Friday, July 28, 2017

Goin' to the territory

I was in Ludlow, Vermont, over the weekend and found my way to Book Nook, a lovely store on the town's Main Street.  The store typically has a quote from a book and if you guess it right, you get a prize, in this case, a 10% discount.  I usually don't get them, but this time, I knew immediately that it was Huck Finn who said, "I reckon I got to light out for the Territory..."

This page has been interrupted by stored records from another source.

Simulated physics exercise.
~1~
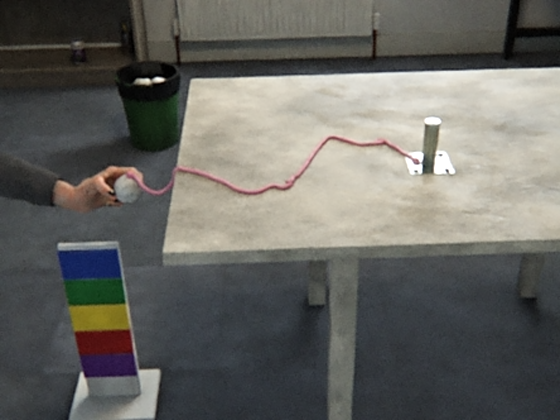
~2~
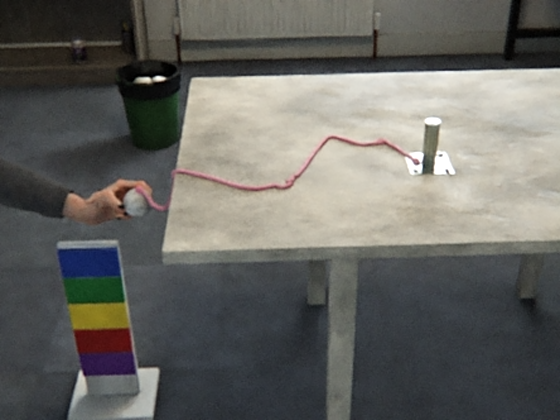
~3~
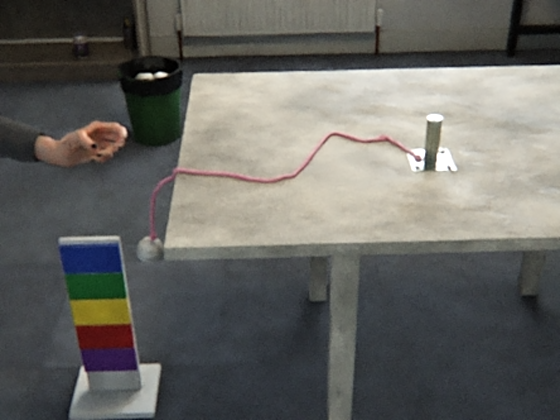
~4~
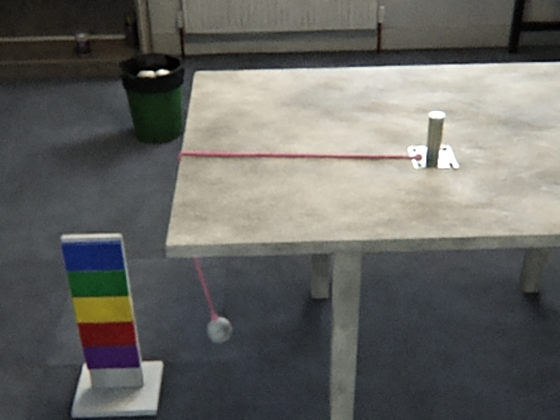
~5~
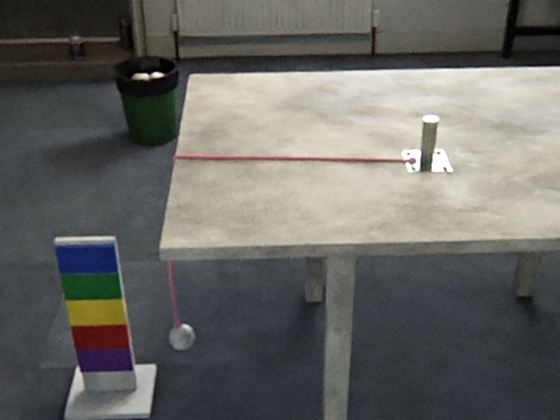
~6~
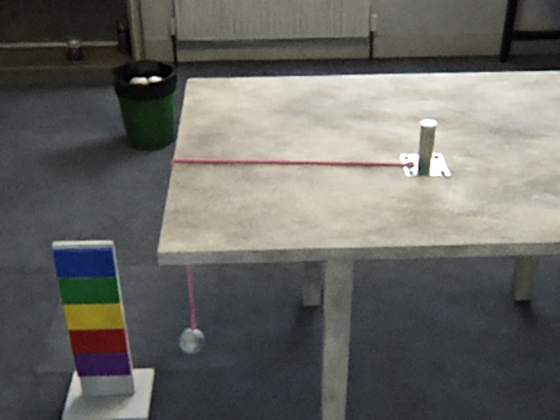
At first, a hand holds a pale ball off the left side of a grey table, with a slack pink cord winding back across the top to a short metal post. The hand shifts the ball slightly right and down, then lets go and draws back as the ball drops beside the table's edge. The cord pulls straight across the tabletop, and the ball swings to the right below it. It then swings back left and moves slightly right again. It ends hanging below the table, level with the red band on the striped stand at left.
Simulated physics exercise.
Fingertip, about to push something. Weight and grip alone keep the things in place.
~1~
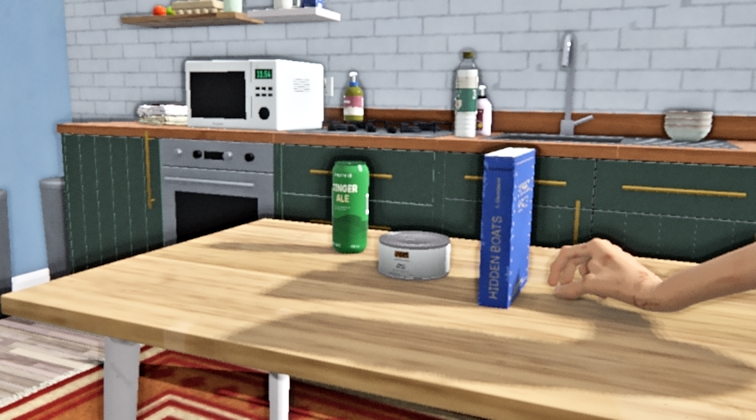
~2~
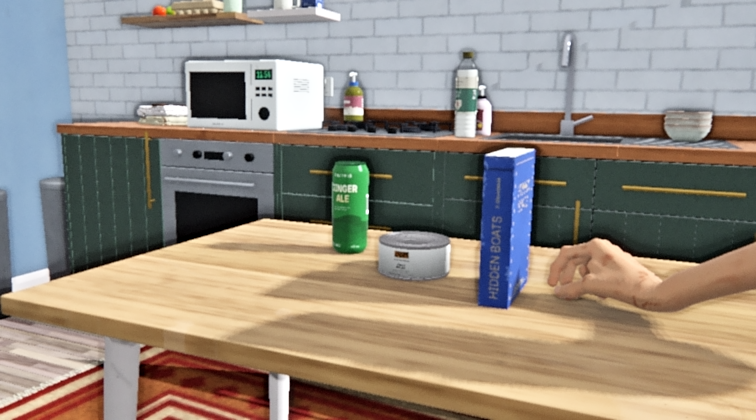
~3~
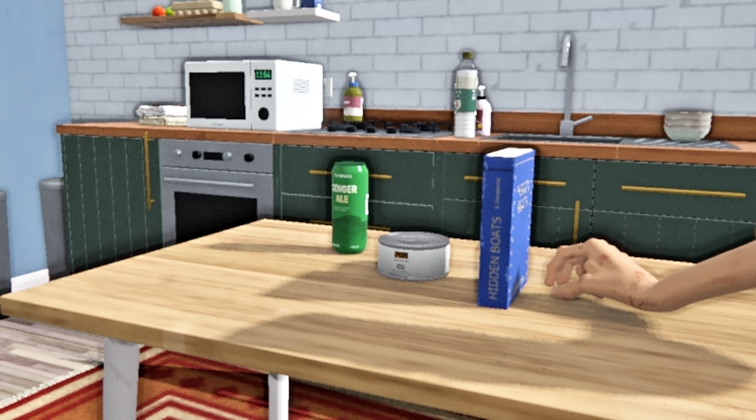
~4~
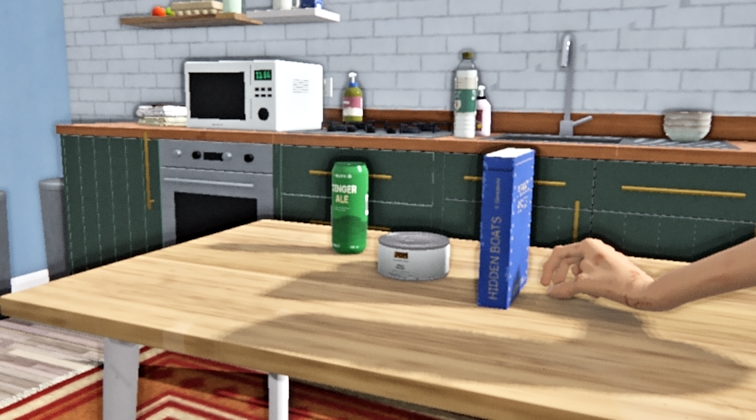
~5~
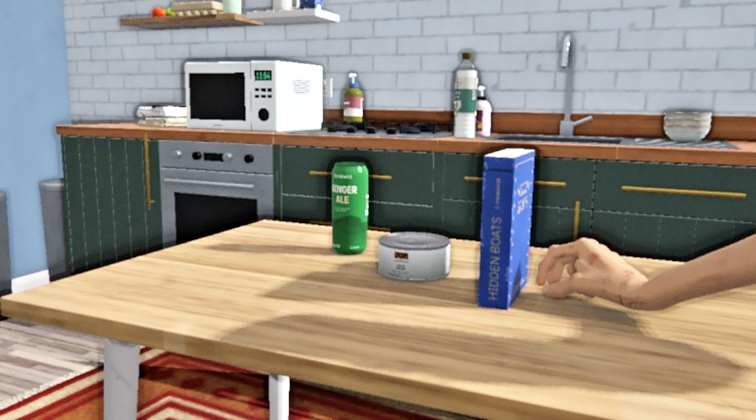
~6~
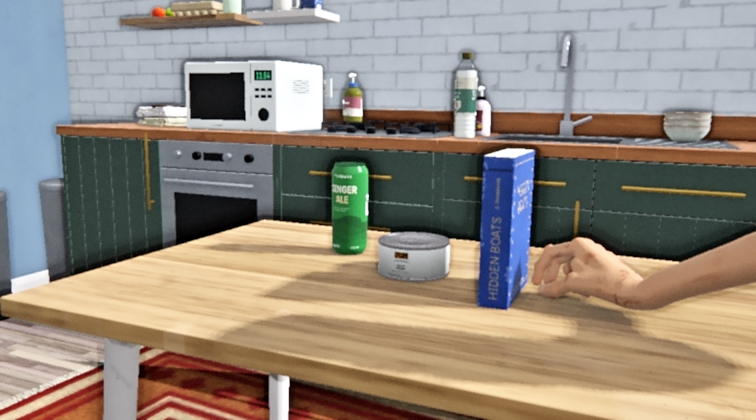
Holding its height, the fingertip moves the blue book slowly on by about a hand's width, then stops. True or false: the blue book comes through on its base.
True.
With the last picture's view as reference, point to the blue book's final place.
Near (427, 217).
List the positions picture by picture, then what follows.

One of the books in my library is a collection of essays by Ralph Ellison, called, Going to the Territory.  I had never read the eponymous speech, given at Brown University in 1979, which is reproduced in the book.  When I got home, I settled down to read what Ellison had to say on the topic.  I expected, of course, that he was riffing on Mark Twain, but, though he mentioned Twain, that wasn't the inspiration for the title.  The first thing I learned was Ellison grew up in Oklahoma, which was Indian Territory before it was a state.  The spark for the speech is that his high school principal, Dr. Ilman Page, had gone to Brown in 1877.  Ellison had a lot to say about quirks of democracy, but most important, I found, was his effort to put the hard work of his principal in the context of the moment after the defeat of Reconstruction.

He writes:
Because of the Tilden-Hayes Compromise they were forced to live under a system which was close to, and in some ways worse than, slavery... Within thirteen years Afro-Americans were swept from slavery to a brief period of freedom, to a condition of second-class citizenship.  And from a condition of faint hope, through a period of euphoric optimism, to a condition of despair.  The familiar world of slavery was gone, but now they faced a world of ambiguity in which their access to even the most fundamental of life's necessities was regulated strictly on the basis of race and color. Such was the general picture, but in spite of these dismal developments, there were still reasons for cautious optimism.  And this lay in the physical fact that they were now the owners of their own bodies and had the freedom to express something of their aspirations as individuals.  
It is not what I would have expected next, but he goes on to connect this basic freedom with Oklahoma:
But freedom was also to be found in the West of the old Indian Territory.  Bessie Smith gave voice to this knowledge when she sang of "Goin' to the Nation, Going to the Terr'tor'"...  
He goes on to spell out the profound effect Dr. Page's daughter, Zelia Breaux, had had on his life, as the person who had introduced him to the arts and to the possibility of excellence.  As he comes to the close of the speech, he hits a very touching note:
Such individuals as Dr. Page and his daughter worked, it seems to me, [for the emergence of the unexpected].  Ultimately, theirs was an act of faith: faith in themselves, faith in the potentialities of their own people, and despite their social status as Negroes, faith in the potentialities of the democratic ideal.  Coming so soon after the betrayal of the Reconstruction, theirs was a heroic effort.  It is my good fortune that their heroism became my heritage, and thanks to Inman Page and Brown University, it is also now a part of the heritage of all Americans who would become conscious of who they are.